International oil firms including Norway’s Statoil, U.S. Anadarko Petroleum, China’s CNOOC and Malaysia’s Petronas have shown interest in Argentina’s auction this year of offshore blocks for exploration and production, the country’s energy minister said on May 9.

Argentina faces growing regional competition as countries with large oil reserves including Brazil and Mexico are offering a record number of areas while starting a new wave of energy reforms to attract foreign investment.

“It’s an unexplored area... We are expecting (to have) some companies already working in Argentina and new companies as well,” minister Juan Jose Aranguren said on the sidelines of an energy conference in Houston.

Argentina, which is still defining the areas to be included in its auction, expected to receive bids in late November and is giving incentives for oil companies currently exploring at its large Vaca Muerta shale play to move from pilot to full development phase.

The country last year started creating a new framework for firms to move their projects to the production stage, which has already begun boosting the output of unconventional gas. The framework includes lower labor costs, reduced taxes on imported drilling equipment and a fixed purchase price for the gas produced.

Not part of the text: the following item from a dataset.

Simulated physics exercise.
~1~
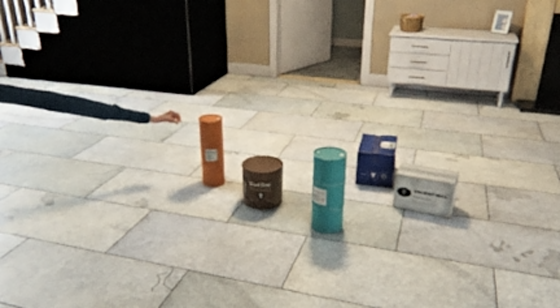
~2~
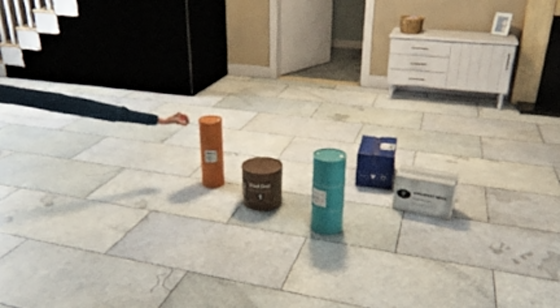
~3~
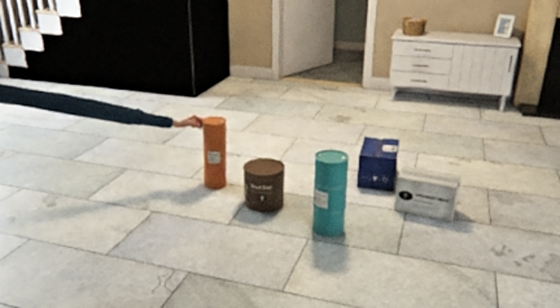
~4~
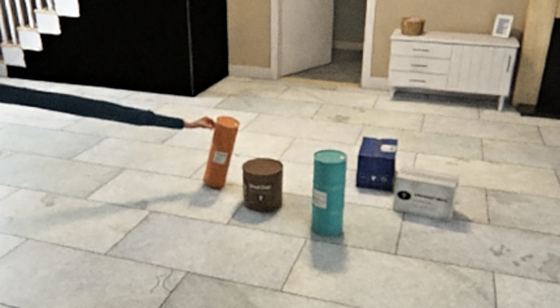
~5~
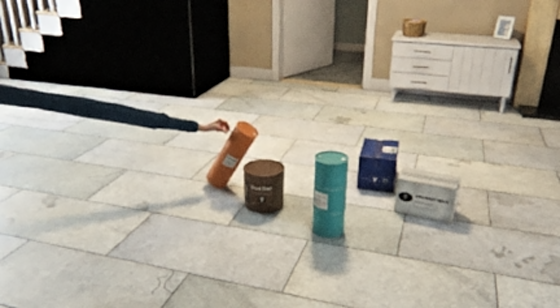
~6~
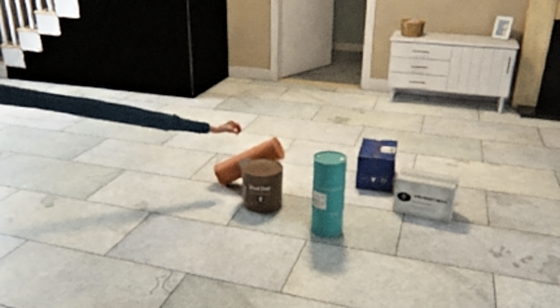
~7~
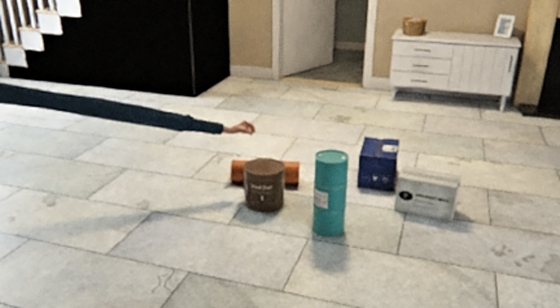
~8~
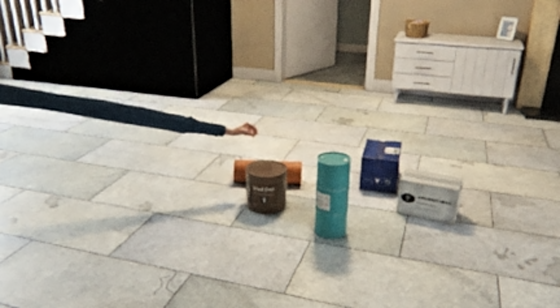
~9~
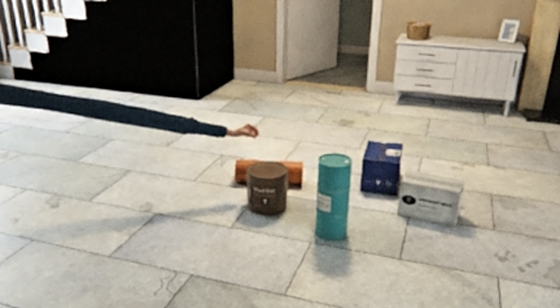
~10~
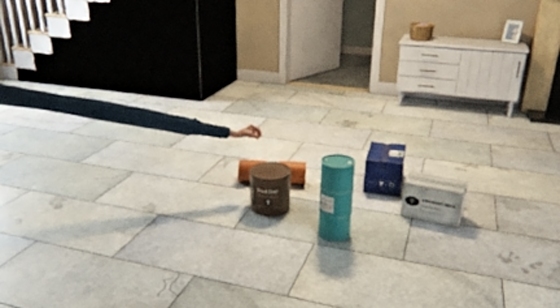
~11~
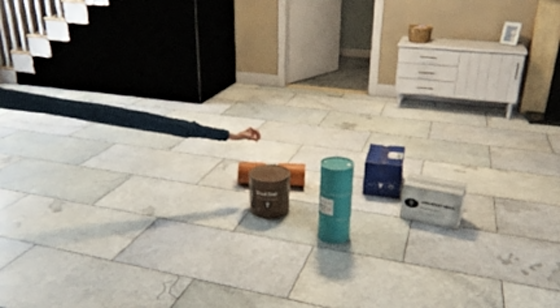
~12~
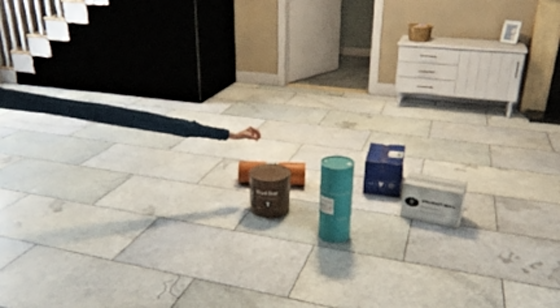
A hand pushes the orange canister rightward until it topples onto its side behind the brown pail.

In recent months, six projects have been granted access to the incentives for starting the production stage, and the government expects 13 more concessions to adopt the country's incentive program in the coming months, Aranguren said.

A $500 million railway project to move raw material and equipment for projects in Vaca Muerta, infrastructure needed by 2021, is expected to be tendered by the end of May.

As the country’s unconventional gas production increases, Argentina is also in talks with its neighbors Chile and Bolivia to solve its seasonal gas deficit by increasing winter imports from Bolivia while selling its surplus to Chile in the summer.

“This is quite a constraint. I’m prepared to pay more (to Bolivia) during the summer if we can adjust the volumes,” Aranguren said.

Argentina under President Mauricio Macri has been pushing to reverse the nation's oil and gas production decline while re-regulating the retail fuel market. But as global oil prices continue rising, the increase has been difficult for many refiners in the country.

The minister said he will call crude producers to participate in a program recently agreed with three refining companies to defer fuel price increases planned for May and June to the second half the year.

“I think they could try to make sale terms easier for refining companies,” Aranguren said.